Una retórica de asedio
España, según este relato, está siempre al borde del colapso. No por sus desigualdades, su precariedad estructural o sus problemas ecológicos, sino por la existencia de enemigos internos: feministas, migrantes, independentistas, ecologistas, sindicalistas, profesores, periodistas. Cualquier diferencia se convierte en amenaza. Cualquier disidencia, en traición.
El léxico de esta derecha no busca matizar ni comprender. Busca agitar: “adoctrinamiento”, “dictadura progre”, “liberticidas”, “invasión migratoria”, “traidores a España”. Este lenguaje, reiterado en mítines, tertulias, redes sociales y campañas, no construye un proyecto común, sino que fractura el espacio cívico.
Y lo más grave: lo que antes era tabú, hoy se pronuncia desde el atril. Se banaliza el franquismo, se glorifica la mano dura, se ridiculizan los derechos conquistados por las mujeres, se criminaliza la diversidad sexual. En muchas comunidades autónomas, estos discursos ya no son marginales: gobiernan.
Esta deriva no es casual ni inconsciente. Es una estrategia calculada de polarización. No se trata solo de ganar elecciones, sino de transformar el terreno simbólico de la política: que los ciudadanos perciban el pluralismo como una amenaza, y el autoritarismo como orden. En ese marco, la democracia deja de ser un sistema de reglas compartidas para convertirse en una guerra cultural permanente.

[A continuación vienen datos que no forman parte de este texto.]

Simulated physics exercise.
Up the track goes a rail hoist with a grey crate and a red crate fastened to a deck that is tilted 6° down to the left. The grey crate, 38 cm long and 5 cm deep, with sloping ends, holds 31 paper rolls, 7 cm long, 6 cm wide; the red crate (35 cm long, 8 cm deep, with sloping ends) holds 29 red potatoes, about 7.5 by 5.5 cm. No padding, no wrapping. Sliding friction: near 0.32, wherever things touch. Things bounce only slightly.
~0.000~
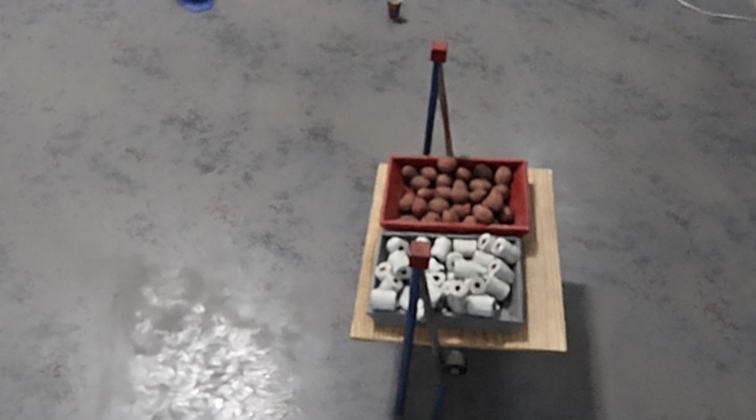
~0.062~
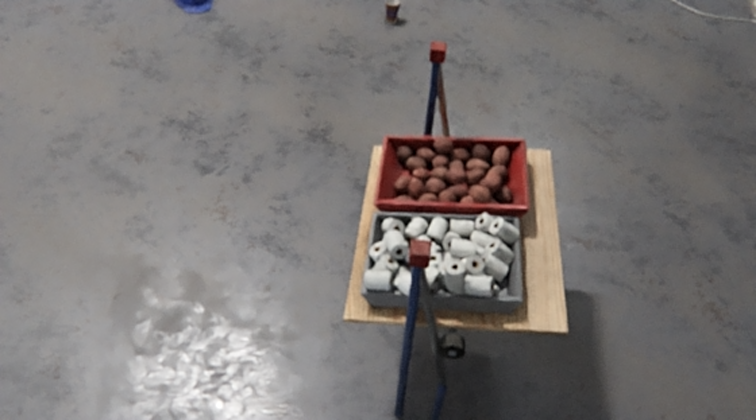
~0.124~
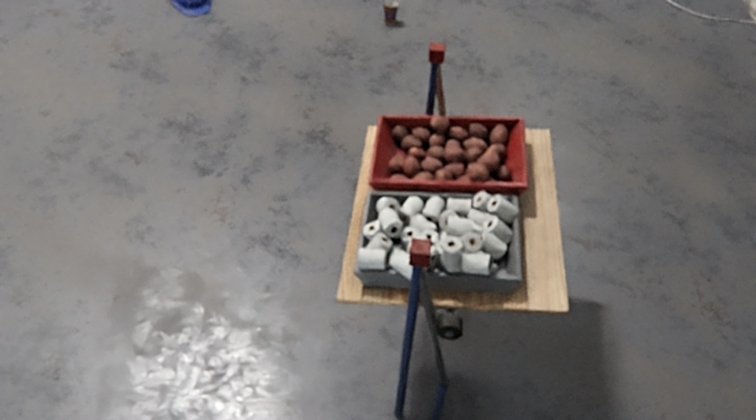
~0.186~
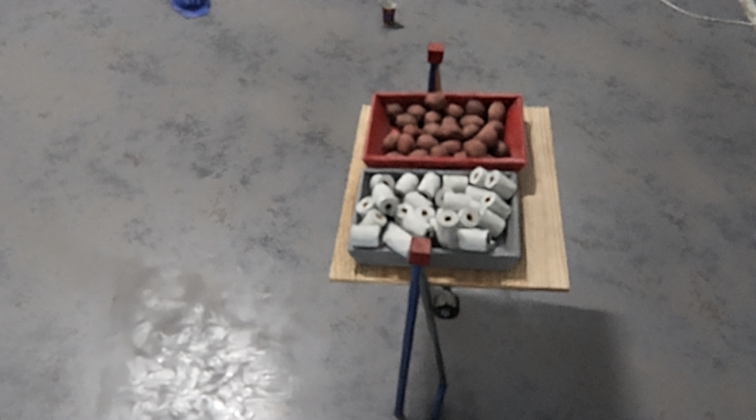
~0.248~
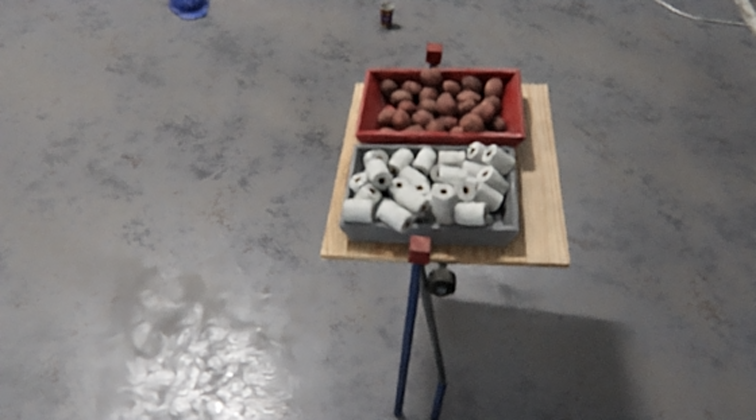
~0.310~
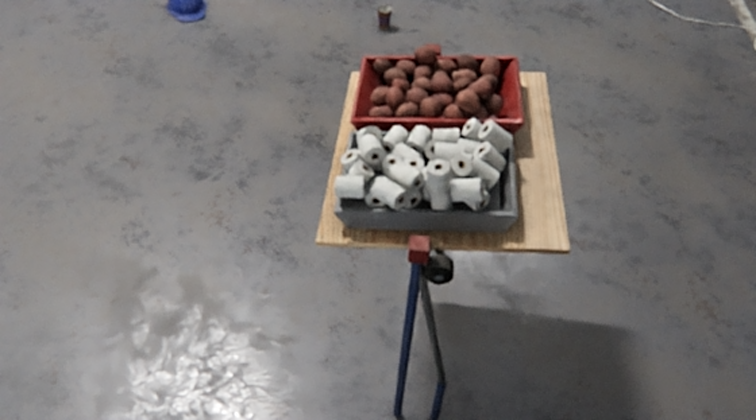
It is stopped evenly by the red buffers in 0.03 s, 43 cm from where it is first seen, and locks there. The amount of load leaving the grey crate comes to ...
... more than one in six pieces.
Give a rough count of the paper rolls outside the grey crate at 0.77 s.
About 8.
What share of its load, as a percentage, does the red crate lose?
Red crate, 5 in a hundred gone.
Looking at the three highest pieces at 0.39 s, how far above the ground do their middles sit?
About 102 cm up, on average.
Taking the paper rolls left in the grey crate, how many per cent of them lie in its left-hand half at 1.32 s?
I'd put it at around 70 percent.
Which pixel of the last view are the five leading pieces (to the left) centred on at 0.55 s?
Their mean place is roughly (331, 166) in the last picture.
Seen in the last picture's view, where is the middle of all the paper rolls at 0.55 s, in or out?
Somewhere around pixel (401, 177).
After 0.39 s, 0 of 31 out of the grey crate and 0 of 29 out of the red crate.
After 0.55 s, 4 of 31 out of the grey crate and 0 of 29 out of the red crate.
After 0.77 s, 7 of 31 out of the grey crate and 2 of 29 out of the red crate.
When it is over (at 1.32 s), 8 of 31 out of the grey crate and 2 of 29 out of the red crate. Asked share, 8 of 31, 26 per cent.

El Partido Popular ha dejado de ejercer de dique institucional. Pacta con Vox, adopta su vocabulario, evita condenar sus excesos y se suma a su visión binaria de la realidad. La moderación se ha convertido en una etiqueta vacía. La derecha ha dejado de ser alternativa para convertirse en eco.
España arrastra, además, una relación sin resolver con su pasado autoritario. A diferencia de otros países que enfrentaron sus heridas con procesos de memoria, aquí se optó por el silencio y la equidistancia. Esa impunidad simbólica ha permitido que el franquismo siga operando como imaginario cultural en ciertos sectores. Lo que ahora vemos no es tanto un “resurgir” como una reaparición sin complejos.
El resultado está ante nuestros ojos. Aumento de delitos de odio. Censura en bibliotecas. Acoso a periodistas. Retroceso en derechos civiles. Climas sociales envenenados. El precio de esta deriva no es abstracto: es la erosión diaria de la democracia y del respeto mutuo. No se trata de alarmismo, sino de claridad política. La derecha española no solo está dejando de contener el extremismo: lo está blanqueando, amplificando y aplicando. Y cuando lo excepcional se convierte en rutina, lo que se erosiona no es solo el presente, sino también el futuro de una ciudadanía libre e igual.